There’s some renewed chatter about Microsoft’s plans for a subscription-based Office and even a free, ad-based alternative. Some rumors put the subscription price in the $12/ month range, which I believe is way too expensive for basic productivity tools, hence the need for another business model: offering MS Works for free, supported by advertising.
MS Works is nowadays widely considered a “dumbed down” version of its big brother, the real MS Office suite, but I beg to disagree.
Two decades ago MS Works was my main productivity suite: I was happily crunching numbers, generating charts, including them as well as data from my database in word-processing documents. In other words, I had a perfectly working and lightweight integrated office suite at the time when Word, Excel and Powerpoint were fragmented individual applications not talking to each other. For all its capabilities Works was very lightweight, I could use it on a laptop with 640K memory (that’s K, not MB!) and two 720k floppy drives – no hard-disk at all.
I can’t say this enough, Microsoft had a perfectly working integrated suite 20 years ago, which should have become what Office is today. But I guess you need bloatware to charge bloated prices, so Microsoft shoved Works aside, favoring the higher margin, high-end but fragmented products, which took years to become a true Office Suite.
The 80/20 rule applies for the MS Office Suite, in fact I’d rather say 90/10: 90% of users only need 10% of the functionality. MS Works has that – but now that it’s making a comeback (?), an ironic situation develops: the new online challengers like Google Docs and the Zoho Suite were targeting the mainstream Office Suite, and while in terms on features (needed or not) they are still behind Word, Excel..etc, the comparison to Works would quite possibly have a different outcome. I wouldn’t be surprised if Zoho Writer, Sheet and Show turned out to offer richer functionality than Works, and then we did not even look at the collaboration, mobility offered by the fact that they are Web-based.
Conclusion: MS Works should have been a winner 20 years ago, and ever since. Now it’s too little, too late.
Not only do I agree, I’ll take it a step further. Work is broken. A light has been shined on just how stagnant productivity software really has been and it’s upsetting that Microsoft has monopolized this category. That’s 20 years of our lives spent looking at the same analogy for doing work and it’s a big reason why most of us are trained to think in a file-centric mentality. SaaS or on premise software doesn’t get around that tired framework. It’s a blind, constipated way of collaborating and it’s quickly going away. Microsoft knows this. Office is being given away for free and it’s why they’re so focused on trying to evolve Sharepoint beyond a file-server right now.
People-centric flow is unbelievably refreshing and when people start working with it they quickly realize that they never want to go back to the “personal productivity” file world of Microsoft Office. For the first time in two decades, work can be fun again.

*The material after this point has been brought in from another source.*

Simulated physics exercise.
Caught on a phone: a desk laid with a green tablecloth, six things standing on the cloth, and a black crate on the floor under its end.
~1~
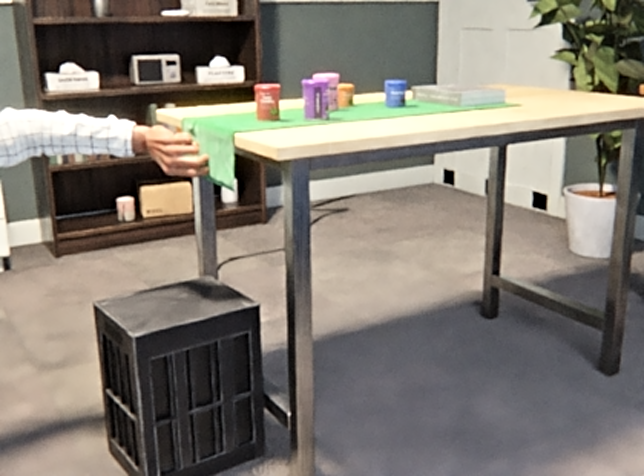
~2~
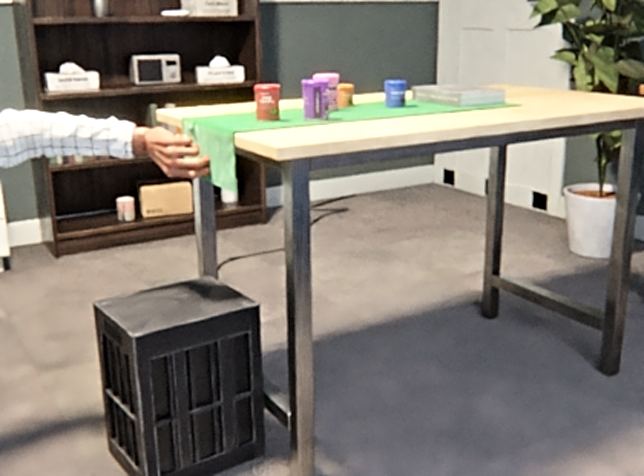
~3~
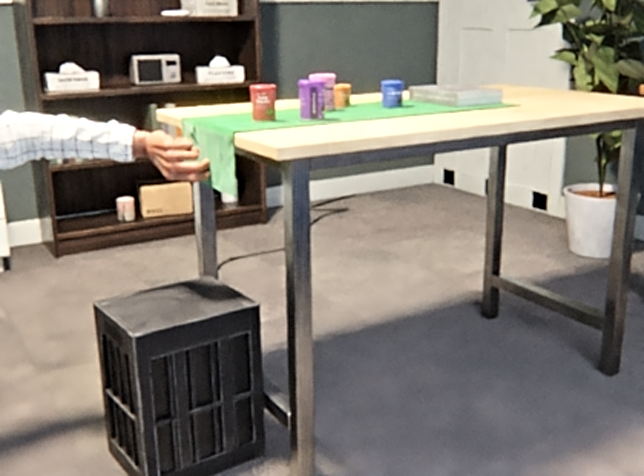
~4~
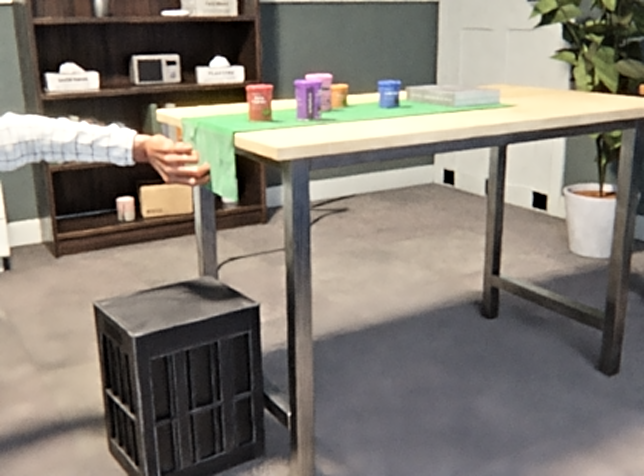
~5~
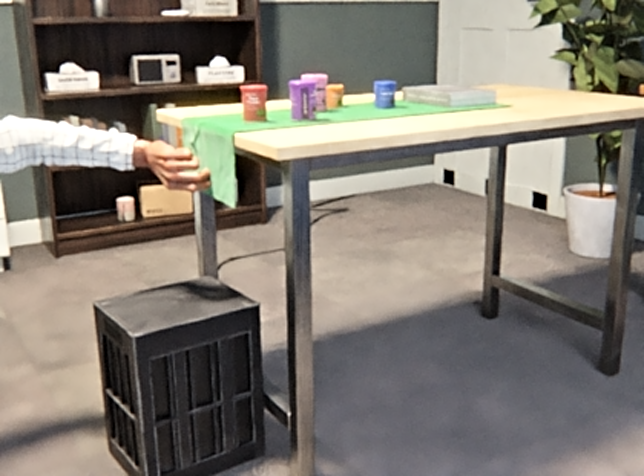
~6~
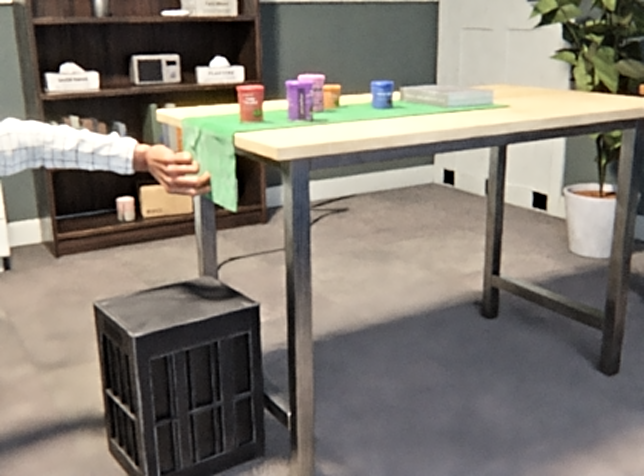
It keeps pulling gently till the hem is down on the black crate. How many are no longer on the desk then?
The count of fallen things is two.
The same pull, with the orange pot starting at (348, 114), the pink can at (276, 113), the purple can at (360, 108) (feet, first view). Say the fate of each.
The orange pot keeps its place on top, the pink can is carried off, the purple can does not fall.
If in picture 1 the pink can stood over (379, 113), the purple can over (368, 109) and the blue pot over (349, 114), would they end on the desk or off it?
The pink can keeps its place on top, the purple can remains up, the blue pot remains up.
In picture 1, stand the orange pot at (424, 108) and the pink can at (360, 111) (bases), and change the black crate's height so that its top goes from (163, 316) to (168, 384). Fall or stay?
The orange pot does not fall, the pink can tumbles off.
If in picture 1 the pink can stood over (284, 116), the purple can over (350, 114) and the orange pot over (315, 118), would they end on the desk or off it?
The pink can is carried off, the purple can holds on, the orange pot goes over.
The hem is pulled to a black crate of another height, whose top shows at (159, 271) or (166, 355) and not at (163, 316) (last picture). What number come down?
Then 1 and 3.
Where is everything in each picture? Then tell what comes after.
Hem (235, 192); red can (267, 86); purple can (316, 81); pink can (326, 75); orange pot (343, 86); blue pot (396, 82); top of the crate (163, 316), in the first picture.
Hem (236, 193); red can (267, 86), in the second picture.
Hem (236, 197); purple can (312, 81), in the third picture.
Hem (237, 202); pink can (319, 76); top of the crate (163, 316), in the fourth picture.
Hem (235, 208); orange pot (332, 86), in the fifth picture.
Hem (236, 212); red can (250, 87); purple can (300, 82); pink can (311, 76); orange pot (329, 87); blue pot (382, 83), in the sixth picture.
Soon after, hem near (210, 258); red can gone.
After that, hem on the crate; red can and purple can gone.
In the end, hem on the crate; red can and purple can gone. It carries off two.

Oh, don’t get me started, been long wanting to rant on how obsolete the ‘file’ concept is, just didn’t find the time …
Zoli,
this story of Zoho, Google Docs vs. MS Office reminds me of an astonishing viewpoint described in the book of Clayton Christensen, titled The Innovator’s Dilemma.

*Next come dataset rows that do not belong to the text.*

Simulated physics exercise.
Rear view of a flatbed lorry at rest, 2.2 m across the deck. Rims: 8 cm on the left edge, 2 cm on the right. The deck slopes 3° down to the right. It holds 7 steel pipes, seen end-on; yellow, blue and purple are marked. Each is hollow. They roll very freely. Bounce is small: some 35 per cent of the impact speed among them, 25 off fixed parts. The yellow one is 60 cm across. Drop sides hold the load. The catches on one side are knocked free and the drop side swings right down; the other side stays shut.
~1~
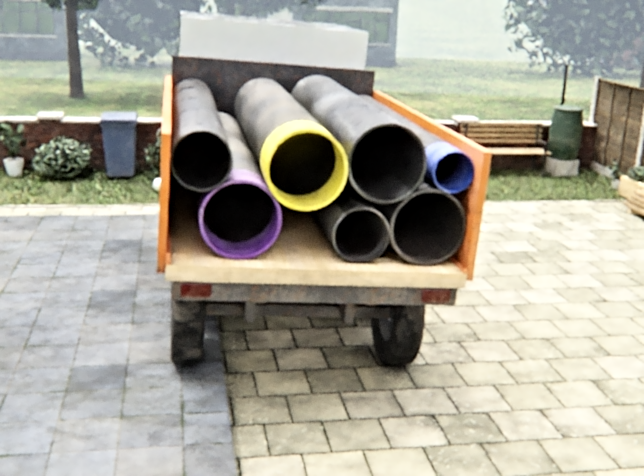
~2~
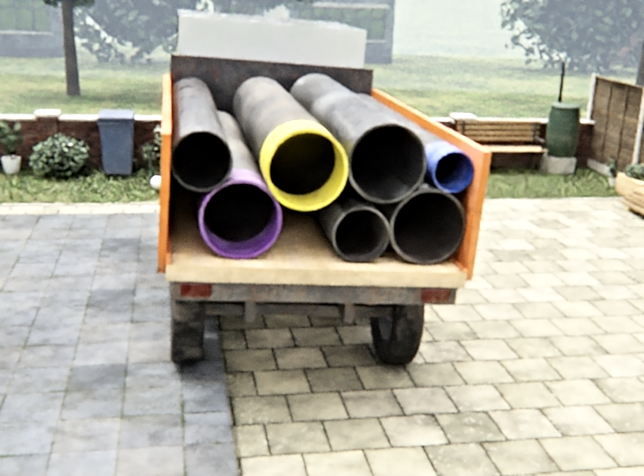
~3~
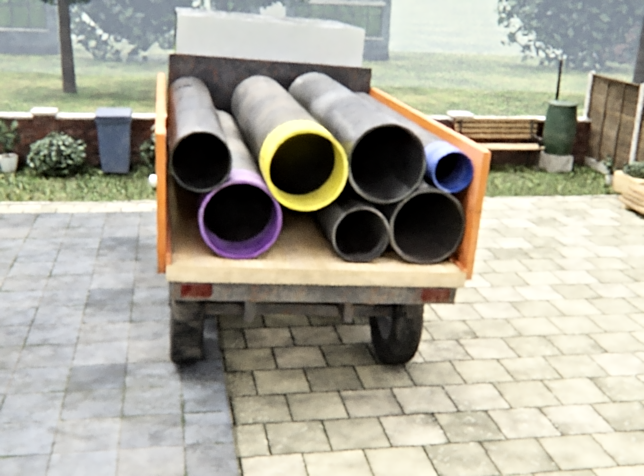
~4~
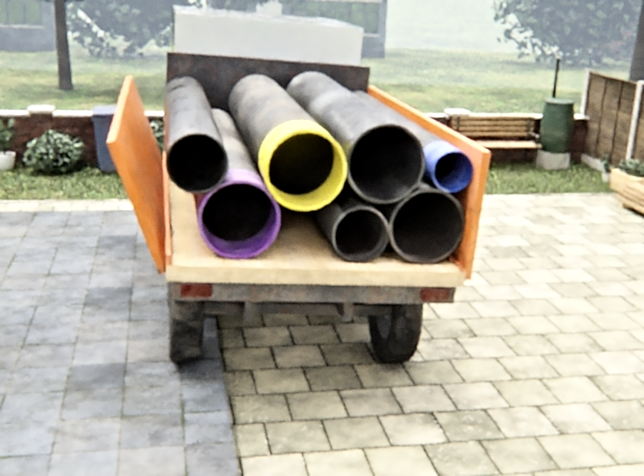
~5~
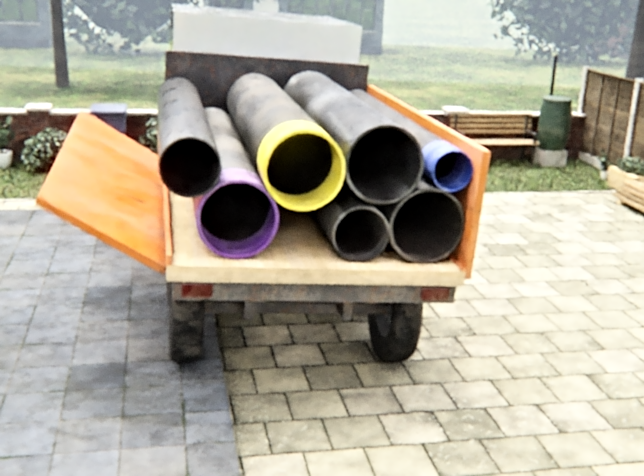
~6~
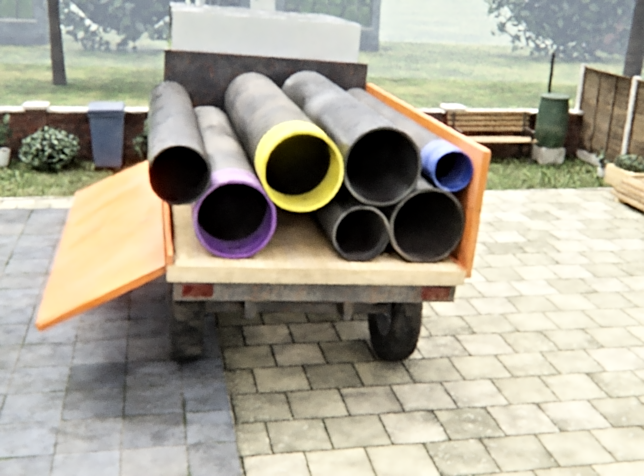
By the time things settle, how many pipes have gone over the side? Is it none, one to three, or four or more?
It is one to three; here the count comes to 1.
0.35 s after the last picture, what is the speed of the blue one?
About 0.1 m/s.
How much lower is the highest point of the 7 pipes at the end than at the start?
Roughly 5 cm.
Another 0.4 s on from the last picture, yellow is up on others, 95 cm from the left edge, rolling left; blue is up on others, 15 cm from the right edge; purple is on the deck, 35 cm from the left edge, rolling left; 1 of 7 is off.
Another 0.6 s on from the last picture, yellow is on the deck, 90 cm from the left edge; purple is on the deck, 25 cm from the left edge, rolling left; still the same for blue; 1 of 7 is off.
In the end (2.6 s after the last picture), yellow is on the deck, 90 cm from the left edge; blue is up on others, 15 cm from the right edge; purple is on the deck, 30 cm from the left edge; 1 of 7 is off.
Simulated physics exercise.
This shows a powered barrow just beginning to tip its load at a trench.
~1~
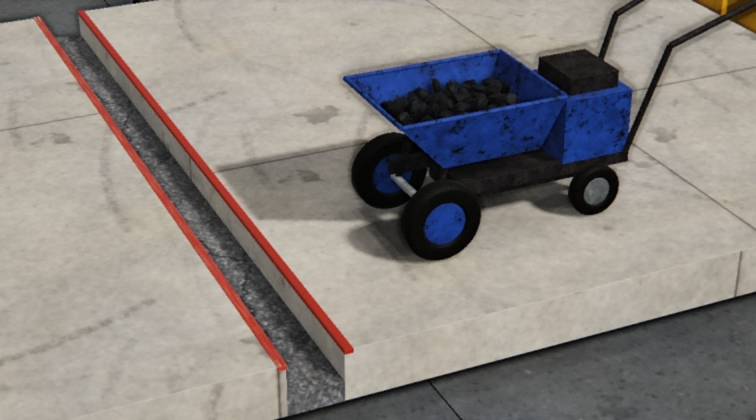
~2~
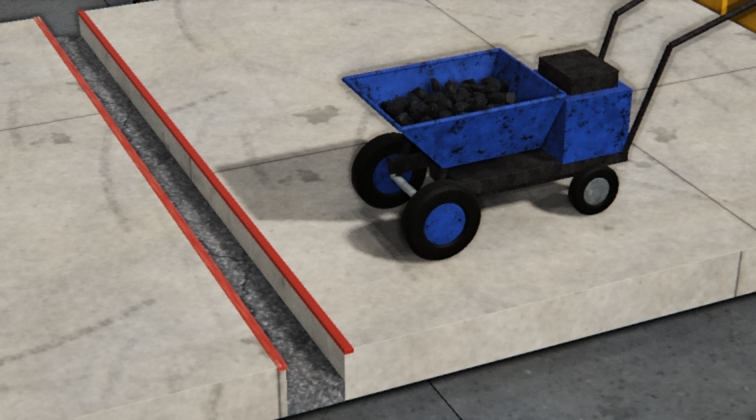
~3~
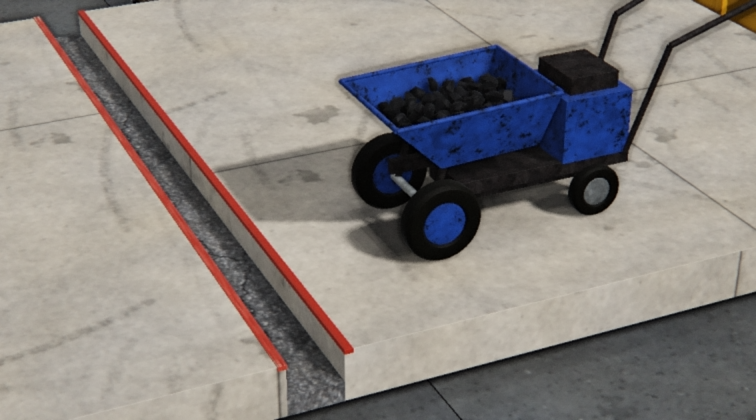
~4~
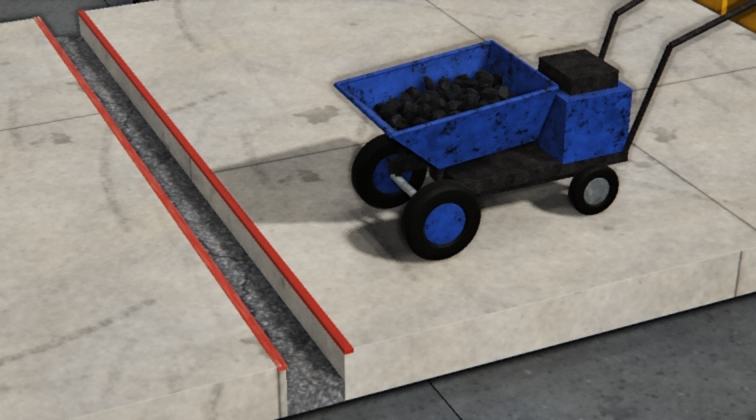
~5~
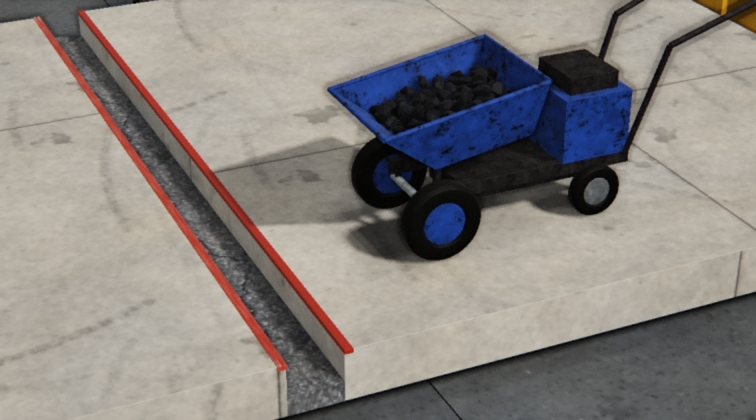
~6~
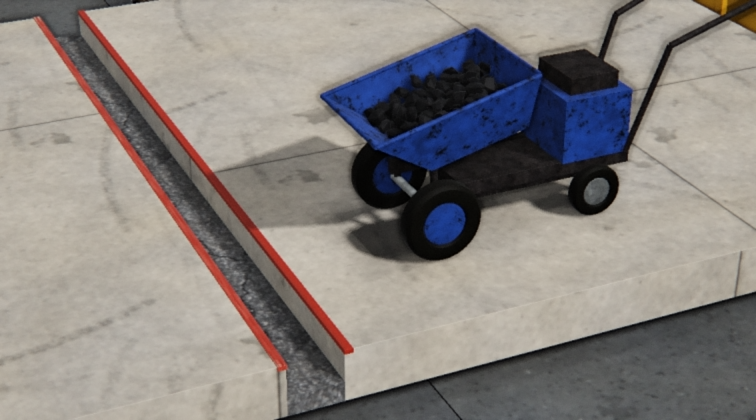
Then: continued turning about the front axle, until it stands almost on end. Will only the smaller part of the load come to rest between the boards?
Predicted result: Mostly in.
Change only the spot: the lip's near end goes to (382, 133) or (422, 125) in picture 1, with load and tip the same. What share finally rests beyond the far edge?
Try 1 about 0 %, try 2 about 0 %.
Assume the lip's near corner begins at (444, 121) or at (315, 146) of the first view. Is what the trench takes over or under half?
Try one: The lesser share. Try two: The lesser share.
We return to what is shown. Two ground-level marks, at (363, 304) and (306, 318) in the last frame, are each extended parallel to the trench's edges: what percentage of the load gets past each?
In order: Near 100 %, then 60 %.
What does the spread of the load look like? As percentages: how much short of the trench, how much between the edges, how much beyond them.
Shares - short: 20 %, between: 75 %, beyond: 0 %.
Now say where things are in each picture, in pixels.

The idea is about disruptive technologies, which regularly ruins established and mostly well-managed and surely succesful companies.
They do it with a quite different value proposition compared to the existing business model. The new technology lacks most of the features of the existing ones, but have one new feature – which the established market is NOT looking for.
But after gaining foot, the new technology is catching up with the “traditional” features, and it apparently reaches the bottom line of the mass market of the old products. That is the point of no return for the old players. They simply die out. Feature supply develops faster then feature demand. Incumbent players “overfeature” their products, new players need much less time than it is thought to be in the middle of the mass market.
Web-based office softwares seems to clearly fit this story.
What does all this mean?
a) MS did not make a strategic mistake managing its office products.
b) MS made a big mistake not to buy out Zoho, and immediately react to Google Doc somehow (how?)
c) this may mean the beginning of the end for MS op.systems as well I dare to say. Internet terminals with wifi, printer, some usb gadgets do not need Vista, even a Win95 has way too much funcions.
Ordinary users will need a boned op.sys. only, while companies would not need the many idiotic functions traditionaly populating MS op.systems.